Applaus, Applaus. Ich lecke Blut.

 

21.00 Uhr. Low4 legen mit ihrem Song, der gleich heisst wie die Band, los.

Bergi der Sänger in seinem legendären silbernen Lederimitations-Jäckchen.Beim zweiten Song zieht er das Jäckchen aus und zum Vorschein kommt ein knallgrüner, langhaariger Rasenteppich-Flokati-Pullover. Er passt wunderbar zum Devo-Song «Mongoloid». Low4 machen wirklich Spass. Was für eine Band!

 

21.45 Uhr. Uk Subs. Charlie Harper steht am Bühnenrand. Die eine Hand am Mikrofon-Ständer, die andere an einer Bierflasche. Und es geht los. So eine Wucht kann man gar nicht mit Worten beschreiben. Ah doch, sie haben die «Bühnen-Show» geändert. Alvin, der Bassist steht jetzt auf der linken Seite und Stephen, der Gitarrist ist rechts platziert. Eine Show brauchen die UK Subs ja gar nicht. Die sind so knallhart und geradeaus, da brauchts nicht mehr. Das war wieder einmal mehr ein grandioser Gig.

Auf meine Frage: «Wie schafft ihr es 250 Shows pro Jahr zu spielen», antwortet mir Charlie: «Das war bis Ende 2019 der Fall. Jetzt leide ich unter Alters-Diabetes und Arthrose. Jetzt treten wir kürzer und spielen nur noch 120 Shows pro Jahr». Und das sagt mir ein 76-jähriger Mann. Hut ab.

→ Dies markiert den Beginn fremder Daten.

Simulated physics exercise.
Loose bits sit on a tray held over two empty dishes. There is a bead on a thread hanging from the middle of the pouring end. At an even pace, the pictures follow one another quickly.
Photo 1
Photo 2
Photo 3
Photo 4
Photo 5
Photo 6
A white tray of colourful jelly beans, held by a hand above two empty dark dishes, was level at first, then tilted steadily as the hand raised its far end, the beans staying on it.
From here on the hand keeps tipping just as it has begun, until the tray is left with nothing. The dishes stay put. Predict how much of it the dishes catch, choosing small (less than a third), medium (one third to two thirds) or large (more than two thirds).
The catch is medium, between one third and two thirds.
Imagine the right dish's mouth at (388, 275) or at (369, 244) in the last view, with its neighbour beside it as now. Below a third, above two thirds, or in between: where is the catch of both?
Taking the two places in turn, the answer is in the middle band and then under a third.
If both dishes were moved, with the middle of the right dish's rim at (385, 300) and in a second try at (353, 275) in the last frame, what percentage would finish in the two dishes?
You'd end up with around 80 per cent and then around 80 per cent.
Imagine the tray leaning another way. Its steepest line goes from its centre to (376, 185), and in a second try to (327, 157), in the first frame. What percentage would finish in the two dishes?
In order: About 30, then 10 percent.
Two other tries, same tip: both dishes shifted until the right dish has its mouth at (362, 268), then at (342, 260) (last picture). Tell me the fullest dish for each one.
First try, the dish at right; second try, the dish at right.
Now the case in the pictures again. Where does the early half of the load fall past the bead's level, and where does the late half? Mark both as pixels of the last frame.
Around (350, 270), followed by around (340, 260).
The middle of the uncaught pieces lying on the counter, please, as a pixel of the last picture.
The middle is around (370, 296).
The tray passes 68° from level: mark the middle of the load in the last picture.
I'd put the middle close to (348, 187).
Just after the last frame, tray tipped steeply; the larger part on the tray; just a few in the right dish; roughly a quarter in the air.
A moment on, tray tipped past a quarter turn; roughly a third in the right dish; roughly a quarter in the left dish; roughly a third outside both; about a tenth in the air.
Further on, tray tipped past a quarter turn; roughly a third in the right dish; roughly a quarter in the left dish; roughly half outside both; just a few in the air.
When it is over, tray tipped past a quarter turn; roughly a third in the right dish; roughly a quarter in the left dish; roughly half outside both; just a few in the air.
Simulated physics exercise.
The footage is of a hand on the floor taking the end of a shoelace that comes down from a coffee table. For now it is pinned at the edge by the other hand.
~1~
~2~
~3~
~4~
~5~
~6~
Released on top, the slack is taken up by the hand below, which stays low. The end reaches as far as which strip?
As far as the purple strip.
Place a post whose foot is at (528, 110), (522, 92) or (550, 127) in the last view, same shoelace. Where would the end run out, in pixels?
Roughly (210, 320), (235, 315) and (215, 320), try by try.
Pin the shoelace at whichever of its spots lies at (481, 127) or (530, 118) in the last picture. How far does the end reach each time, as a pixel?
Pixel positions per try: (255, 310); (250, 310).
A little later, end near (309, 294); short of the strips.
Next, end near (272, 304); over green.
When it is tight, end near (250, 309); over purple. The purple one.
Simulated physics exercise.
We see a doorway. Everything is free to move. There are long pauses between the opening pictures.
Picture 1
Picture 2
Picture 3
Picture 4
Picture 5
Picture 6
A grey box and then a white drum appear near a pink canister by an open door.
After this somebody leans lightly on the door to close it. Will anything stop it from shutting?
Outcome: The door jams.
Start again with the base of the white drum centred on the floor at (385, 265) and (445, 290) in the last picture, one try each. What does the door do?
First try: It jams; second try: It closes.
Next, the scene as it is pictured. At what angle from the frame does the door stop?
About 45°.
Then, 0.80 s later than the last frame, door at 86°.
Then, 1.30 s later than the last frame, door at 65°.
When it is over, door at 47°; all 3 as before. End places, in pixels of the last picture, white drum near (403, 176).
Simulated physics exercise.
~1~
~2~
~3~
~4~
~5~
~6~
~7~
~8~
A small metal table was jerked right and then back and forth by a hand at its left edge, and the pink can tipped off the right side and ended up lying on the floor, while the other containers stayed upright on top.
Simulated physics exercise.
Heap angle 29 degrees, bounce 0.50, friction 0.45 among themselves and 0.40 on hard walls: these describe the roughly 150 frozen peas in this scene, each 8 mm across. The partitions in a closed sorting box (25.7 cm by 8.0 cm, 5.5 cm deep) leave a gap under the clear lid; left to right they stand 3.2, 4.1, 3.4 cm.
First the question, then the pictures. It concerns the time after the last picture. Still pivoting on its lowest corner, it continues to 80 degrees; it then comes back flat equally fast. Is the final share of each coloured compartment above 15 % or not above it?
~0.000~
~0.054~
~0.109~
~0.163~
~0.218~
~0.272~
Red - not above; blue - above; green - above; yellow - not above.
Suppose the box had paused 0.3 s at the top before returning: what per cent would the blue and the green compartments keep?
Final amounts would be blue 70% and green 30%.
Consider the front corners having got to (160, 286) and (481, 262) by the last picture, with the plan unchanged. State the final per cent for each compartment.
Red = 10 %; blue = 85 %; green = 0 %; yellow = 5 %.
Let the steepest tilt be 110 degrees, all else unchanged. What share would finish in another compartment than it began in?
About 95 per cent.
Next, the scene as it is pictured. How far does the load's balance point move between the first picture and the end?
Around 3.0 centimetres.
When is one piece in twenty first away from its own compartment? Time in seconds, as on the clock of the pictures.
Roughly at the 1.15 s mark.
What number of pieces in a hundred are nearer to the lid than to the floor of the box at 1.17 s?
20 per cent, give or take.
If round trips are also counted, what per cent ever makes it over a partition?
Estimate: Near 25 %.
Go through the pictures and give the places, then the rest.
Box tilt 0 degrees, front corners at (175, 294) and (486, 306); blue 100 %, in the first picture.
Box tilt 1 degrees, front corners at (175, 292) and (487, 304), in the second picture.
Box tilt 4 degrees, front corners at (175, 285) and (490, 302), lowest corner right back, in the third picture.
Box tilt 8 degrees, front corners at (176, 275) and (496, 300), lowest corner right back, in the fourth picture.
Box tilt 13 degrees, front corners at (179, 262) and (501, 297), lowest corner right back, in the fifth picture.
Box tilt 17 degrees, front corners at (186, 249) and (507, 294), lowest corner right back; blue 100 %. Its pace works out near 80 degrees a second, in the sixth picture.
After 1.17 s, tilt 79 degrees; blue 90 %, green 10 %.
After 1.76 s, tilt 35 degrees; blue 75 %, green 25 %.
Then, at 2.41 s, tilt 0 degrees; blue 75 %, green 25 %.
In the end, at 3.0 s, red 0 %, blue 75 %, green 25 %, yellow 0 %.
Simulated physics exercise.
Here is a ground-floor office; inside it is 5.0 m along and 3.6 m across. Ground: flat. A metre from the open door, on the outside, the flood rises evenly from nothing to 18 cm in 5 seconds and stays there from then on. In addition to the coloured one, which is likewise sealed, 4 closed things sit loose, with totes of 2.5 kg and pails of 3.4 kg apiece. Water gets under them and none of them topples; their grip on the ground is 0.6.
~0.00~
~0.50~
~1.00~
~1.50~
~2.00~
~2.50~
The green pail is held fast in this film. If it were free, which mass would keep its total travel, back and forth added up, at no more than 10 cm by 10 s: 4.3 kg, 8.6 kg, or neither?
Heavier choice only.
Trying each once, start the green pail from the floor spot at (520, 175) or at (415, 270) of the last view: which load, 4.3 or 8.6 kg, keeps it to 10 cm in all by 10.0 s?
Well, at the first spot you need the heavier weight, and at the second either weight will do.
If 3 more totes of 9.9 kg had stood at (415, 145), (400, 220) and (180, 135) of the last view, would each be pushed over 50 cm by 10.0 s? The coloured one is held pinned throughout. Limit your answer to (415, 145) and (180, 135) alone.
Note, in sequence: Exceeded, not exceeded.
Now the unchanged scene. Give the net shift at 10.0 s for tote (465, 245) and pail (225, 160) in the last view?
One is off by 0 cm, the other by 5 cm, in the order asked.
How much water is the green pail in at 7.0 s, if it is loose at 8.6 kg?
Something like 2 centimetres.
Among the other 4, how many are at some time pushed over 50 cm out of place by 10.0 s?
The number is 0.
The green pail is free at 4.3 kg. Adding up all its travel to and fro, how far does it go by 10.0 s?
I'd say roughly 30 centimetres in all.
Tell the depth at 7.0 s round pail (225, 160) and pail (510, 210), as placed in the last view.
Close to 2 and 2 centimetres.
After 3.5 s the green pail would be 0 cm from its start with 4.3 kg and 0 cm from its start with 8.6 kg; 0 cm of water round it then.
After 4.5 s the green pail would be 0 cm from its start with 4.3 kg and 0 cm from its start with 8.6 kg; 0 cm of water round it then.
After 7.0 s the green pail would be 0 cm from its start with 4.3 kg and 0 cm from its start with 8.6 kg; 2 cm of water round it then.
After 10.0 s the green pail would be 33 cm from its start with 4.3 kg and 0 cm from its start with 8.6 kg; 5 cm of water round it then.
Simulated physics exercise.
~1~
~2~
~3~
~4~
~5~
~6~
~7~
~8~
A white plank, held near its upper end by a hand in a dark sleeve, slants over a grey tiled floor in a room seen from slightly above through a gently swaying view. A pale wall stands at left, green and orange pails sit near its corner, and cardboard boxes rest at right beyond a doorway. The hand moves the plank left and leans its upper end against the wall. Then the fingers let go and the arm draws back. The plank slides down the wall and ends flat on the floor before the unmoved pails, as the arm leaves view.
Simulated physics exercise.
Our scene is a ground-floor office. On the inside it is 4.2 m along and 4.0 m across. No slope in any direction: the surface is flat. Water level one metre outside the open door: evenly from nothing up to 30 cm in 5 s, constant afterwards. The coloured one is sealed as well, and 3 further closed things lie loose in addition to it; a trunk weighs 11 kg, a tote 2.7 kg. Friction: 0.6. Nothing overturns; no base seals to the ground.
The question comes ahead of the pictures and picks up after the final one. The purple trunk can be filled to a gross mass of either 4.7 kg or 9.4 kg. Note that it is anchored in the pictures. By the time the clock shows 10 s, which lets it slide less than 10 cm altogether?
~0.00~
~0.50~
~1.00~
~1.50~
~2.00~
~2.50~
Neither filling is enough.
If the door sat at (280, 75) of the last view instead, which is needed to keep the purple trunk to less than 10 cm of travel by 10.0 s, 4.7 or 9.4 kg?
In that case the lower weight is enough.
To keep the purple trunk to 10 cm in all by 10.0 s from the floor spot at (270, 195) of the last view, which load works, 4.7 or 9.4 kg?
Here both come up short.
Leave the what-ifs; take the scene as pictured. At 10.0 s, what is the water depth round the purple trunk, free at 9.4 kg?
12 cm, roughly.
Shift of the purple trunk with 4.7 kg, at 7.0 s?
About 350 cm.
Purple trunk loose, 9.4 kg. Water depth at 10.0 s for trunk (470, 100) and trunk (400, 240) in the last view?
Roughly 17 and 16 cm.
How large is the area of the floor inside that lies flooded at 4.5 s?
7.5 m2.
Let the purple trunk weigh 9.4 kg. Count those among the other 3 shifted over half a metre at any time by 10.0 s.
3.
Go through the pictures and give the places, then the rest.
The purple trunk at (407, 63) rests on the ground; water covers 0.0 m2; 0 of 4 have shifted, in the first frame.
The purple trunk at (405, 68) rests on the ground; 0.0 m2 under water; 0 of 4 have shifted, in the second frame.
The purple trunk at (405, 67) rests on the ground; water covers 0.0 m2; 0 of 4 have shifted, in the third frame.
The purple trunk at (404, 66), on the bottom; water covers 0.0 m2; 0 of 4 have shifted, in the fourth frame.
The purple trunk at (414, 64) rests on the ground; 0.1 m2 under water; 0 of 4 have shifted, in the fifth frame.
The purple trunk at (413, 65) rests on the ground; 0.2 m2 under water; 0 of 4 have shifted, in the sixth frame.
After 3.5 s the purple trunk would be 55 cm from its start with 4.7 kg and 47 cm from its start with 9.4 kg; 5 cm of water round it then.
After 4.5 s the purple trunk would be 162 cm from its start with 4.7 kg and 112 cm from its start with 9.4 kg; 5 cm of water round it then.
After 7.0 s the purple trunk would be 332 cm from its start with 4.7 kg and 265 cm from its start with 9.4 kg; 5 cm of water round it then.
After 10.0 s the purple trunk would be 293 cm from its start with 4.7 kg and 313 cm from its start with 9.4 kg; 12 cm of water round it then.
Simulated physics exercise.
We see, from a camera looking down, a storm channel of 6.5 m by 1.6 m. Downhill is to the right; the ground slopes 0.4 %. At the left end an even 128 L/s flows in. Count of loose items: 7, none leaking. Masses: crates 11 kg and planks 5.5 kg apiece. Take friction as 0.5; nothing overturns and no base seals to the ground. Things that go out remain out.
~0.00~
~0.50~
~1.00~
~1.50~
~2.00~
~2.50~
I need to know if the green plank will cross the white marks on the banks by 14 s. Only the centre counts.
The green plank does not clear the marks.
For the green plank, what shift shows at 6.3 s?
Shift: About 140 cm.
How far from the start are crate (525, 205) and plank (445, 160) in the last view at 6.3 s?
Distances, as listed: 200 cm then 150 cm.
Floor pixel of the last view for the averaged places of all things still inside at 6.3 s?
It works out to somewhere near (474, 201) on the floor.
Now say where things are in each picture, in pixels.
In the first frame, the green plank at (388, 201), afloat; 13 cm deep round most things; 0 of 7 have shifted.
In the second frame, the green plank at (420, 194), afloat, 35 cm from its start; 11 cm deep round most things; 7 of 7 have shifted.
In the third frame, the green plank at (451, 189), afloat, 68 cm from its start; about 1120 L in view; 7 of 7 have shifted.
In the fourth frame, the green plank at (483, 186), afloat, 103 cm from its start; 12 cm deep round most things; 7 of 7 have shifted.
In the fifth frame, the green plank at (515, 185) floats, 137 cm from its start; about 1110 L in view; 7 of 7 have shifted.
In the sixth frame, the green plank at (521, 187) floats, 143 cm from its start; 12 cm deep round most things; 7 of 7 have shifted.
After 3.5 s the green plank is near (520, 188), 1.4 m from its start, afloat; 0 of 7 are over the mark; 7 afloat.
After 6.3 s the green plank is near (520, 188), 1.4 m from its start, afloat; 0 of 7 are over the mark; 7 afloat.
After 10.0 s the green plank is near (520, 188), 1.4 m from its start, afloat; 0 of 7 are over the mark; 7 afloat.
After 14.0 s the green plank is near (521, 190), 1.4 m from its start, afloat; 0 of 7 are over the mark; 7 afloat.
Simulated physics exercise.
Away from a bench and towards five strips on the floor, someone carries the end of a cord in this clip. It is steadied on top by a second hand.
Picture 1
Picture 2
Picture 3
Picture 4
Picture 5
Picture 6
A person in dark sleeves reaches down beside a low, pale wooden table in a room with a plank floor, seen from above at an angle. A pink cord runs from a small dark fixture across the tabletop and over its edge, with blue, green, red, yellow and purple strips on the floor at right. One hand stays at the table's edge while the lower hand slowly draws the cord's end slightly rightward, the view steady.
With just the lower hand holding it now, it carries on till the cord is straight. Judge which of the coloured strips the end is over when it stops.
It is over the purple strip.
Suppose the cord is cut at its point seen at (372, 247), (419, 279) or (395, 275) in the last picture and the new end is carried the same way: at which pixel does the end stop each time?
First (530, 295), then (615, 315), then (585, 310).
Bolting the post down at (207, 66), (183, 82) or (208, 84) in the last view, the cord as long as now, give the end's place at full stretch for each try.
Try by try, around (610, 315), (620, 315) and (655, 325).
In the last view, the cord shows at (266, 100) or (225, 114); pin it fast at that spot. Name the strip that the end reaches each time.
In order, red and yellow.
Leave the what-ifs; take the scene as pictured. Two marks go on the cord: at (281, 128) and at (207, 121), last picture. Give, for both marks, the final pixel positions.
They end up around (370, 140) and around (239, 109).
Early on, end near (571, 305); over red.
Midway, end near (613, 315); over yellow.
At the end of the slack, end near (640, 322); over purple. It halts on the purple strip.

Nachtrag: Ich freue mich, wenn die Lokale wieder öffnen und Konzerte stattfinden können. Ich und meine Ukulele sind bereit. Oooops, ein neues Repertoire zusammenstellen. OK, es steht schon. Es werden zehn Covers von Johnny Thunders sein. Und als Zugabe etwas ganz Besonderes. Es ist ein Geheimnis. Nur so viel: Ich singe ein Duett mit einer Dame, die Ende der 1970er Jahren die Schweizer Punk-Szene aufgemischt hat.

Zweiter Nachtrag: Bis jetzt spiele ich ausschliesslich Covers. Die ersten fünf eigenen Songs sind geschrieben. Sie dauern genau drei Minuten und 45 Sekunden; alle fünf aneinandergereiht. Also, etwas Geduld, die werden schon noch aufgeführt. Ich lecke Blut.